The final chapter, on "Generations and Global Justice," by Axel Gosseries and Danielle Zwarthoed, does a better job of making the editors' case for productive interchange between different research agendas. Gosseries and Zwarthoed consider diverse problems of distributive justice, historical injustice, and international migration through an approach that integrates questions of global and intergenerational injustice. Moreover, they show that these two areas of inquiry unavoidably overlap, at least to the extent that individuals are the unit of moral concern. (For example, they argue that rectificatory duties are in some sense parasitic on holding a prior view of distributive justice, such that we cannot argue about reparations for past injustices while remaining agnostic on questions of global distributive justice). Like the two war chapters, this contribution on intergenerational justice meets the editors' brief in a way that balances depth and accessibility.
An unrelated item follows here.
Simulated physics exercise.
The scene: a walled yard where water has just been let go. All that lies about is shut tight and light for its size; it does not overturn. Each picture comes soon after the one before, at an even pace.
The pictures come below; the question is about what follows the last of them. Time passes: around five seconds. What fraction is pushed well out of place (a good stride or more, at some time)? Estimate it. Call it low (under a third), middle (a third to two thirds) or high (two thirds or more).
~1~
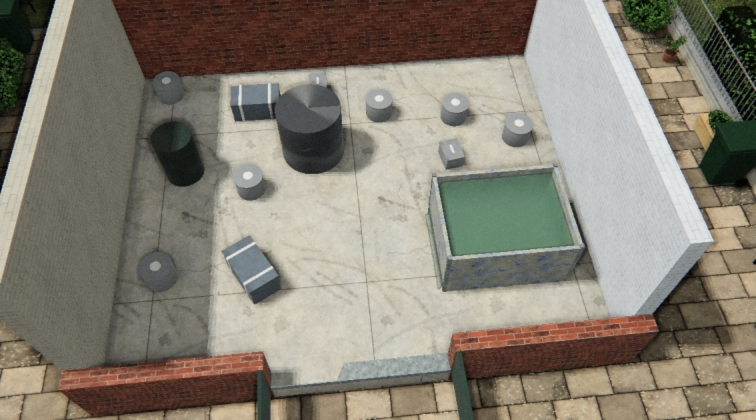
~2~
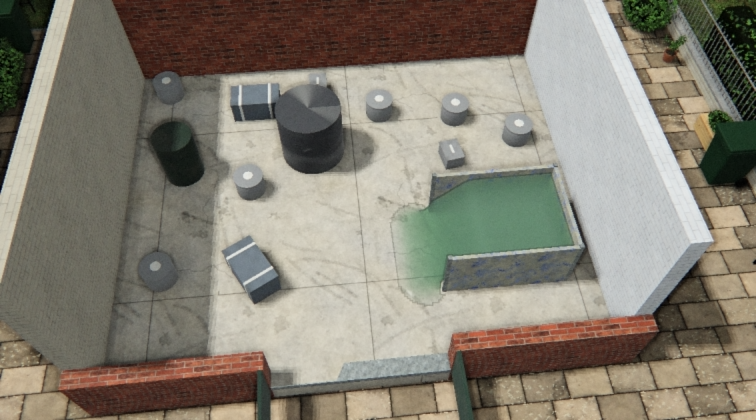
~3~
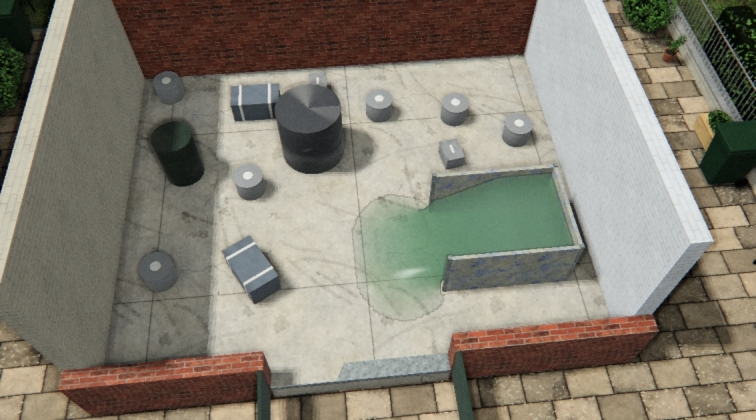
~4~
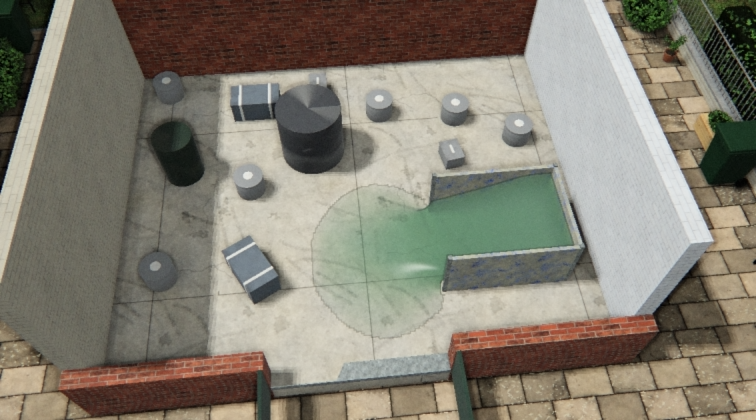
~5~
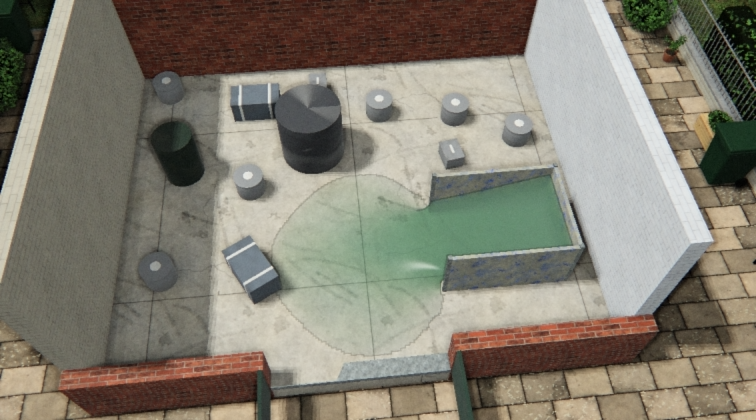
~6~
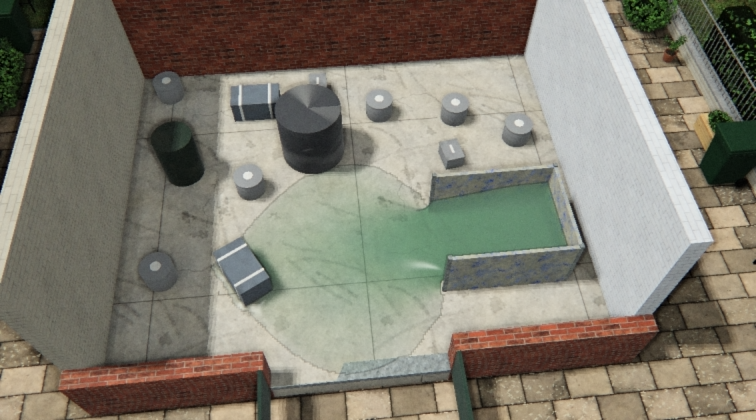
Middle.
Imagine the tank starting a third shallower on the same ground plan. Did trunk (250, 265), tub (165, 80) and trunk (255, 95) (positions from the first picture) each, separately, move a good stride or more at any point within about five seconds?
The first did it, the next came up short, and the last came up short.
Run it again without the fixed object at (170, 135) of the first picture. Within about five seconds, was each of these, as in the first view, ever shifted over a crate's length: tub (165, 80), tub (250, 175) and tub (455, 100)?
Each in the order asked: Got moved a good way; got moved a good way; moved little if at all.
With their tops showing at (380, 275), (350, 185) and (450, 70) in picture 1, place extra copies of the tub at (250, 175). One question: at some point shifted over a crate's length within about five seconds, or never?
One after the other: That far or more, that far or more, under that.
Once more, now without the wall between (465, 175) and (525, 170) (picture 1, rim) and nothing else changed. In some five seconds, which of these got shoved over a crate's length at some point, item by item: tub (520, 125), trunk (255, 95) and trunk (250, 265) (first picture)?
Taking them in order, displaced that much, displaced that much, less than that.
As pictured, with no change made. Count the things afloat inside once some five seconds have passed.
The count comes to 5.
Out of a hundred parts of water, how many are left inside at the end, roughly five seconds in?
Estimate: Near 86 in a hundred.
A moment on, 1 of 10 are well off their spots; 0 afloat.
Next, 2 of 10 are well off their spots; 3 afloat.
Later, 2 of 10 are well off their spots; 4 afloat.
In the end, 3 of 10 are well off their spots, and 4 have been at some point; 5 afloat.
On the whole, this is a valuable collection that highlights the diversity and importance of global political theory. The editors deserve commendation for two achievements in particular. First, they have assembled contributions that convey the breadth of topics covered in global political theory. Second, and more impressively still, the collection illuminates the connections between areas of inquiry within global political theory (and, indeed, between global political theory and empirical political science). Both features will be welcome to readers seeking to acquaint themselves with the field and to orient themselves within it.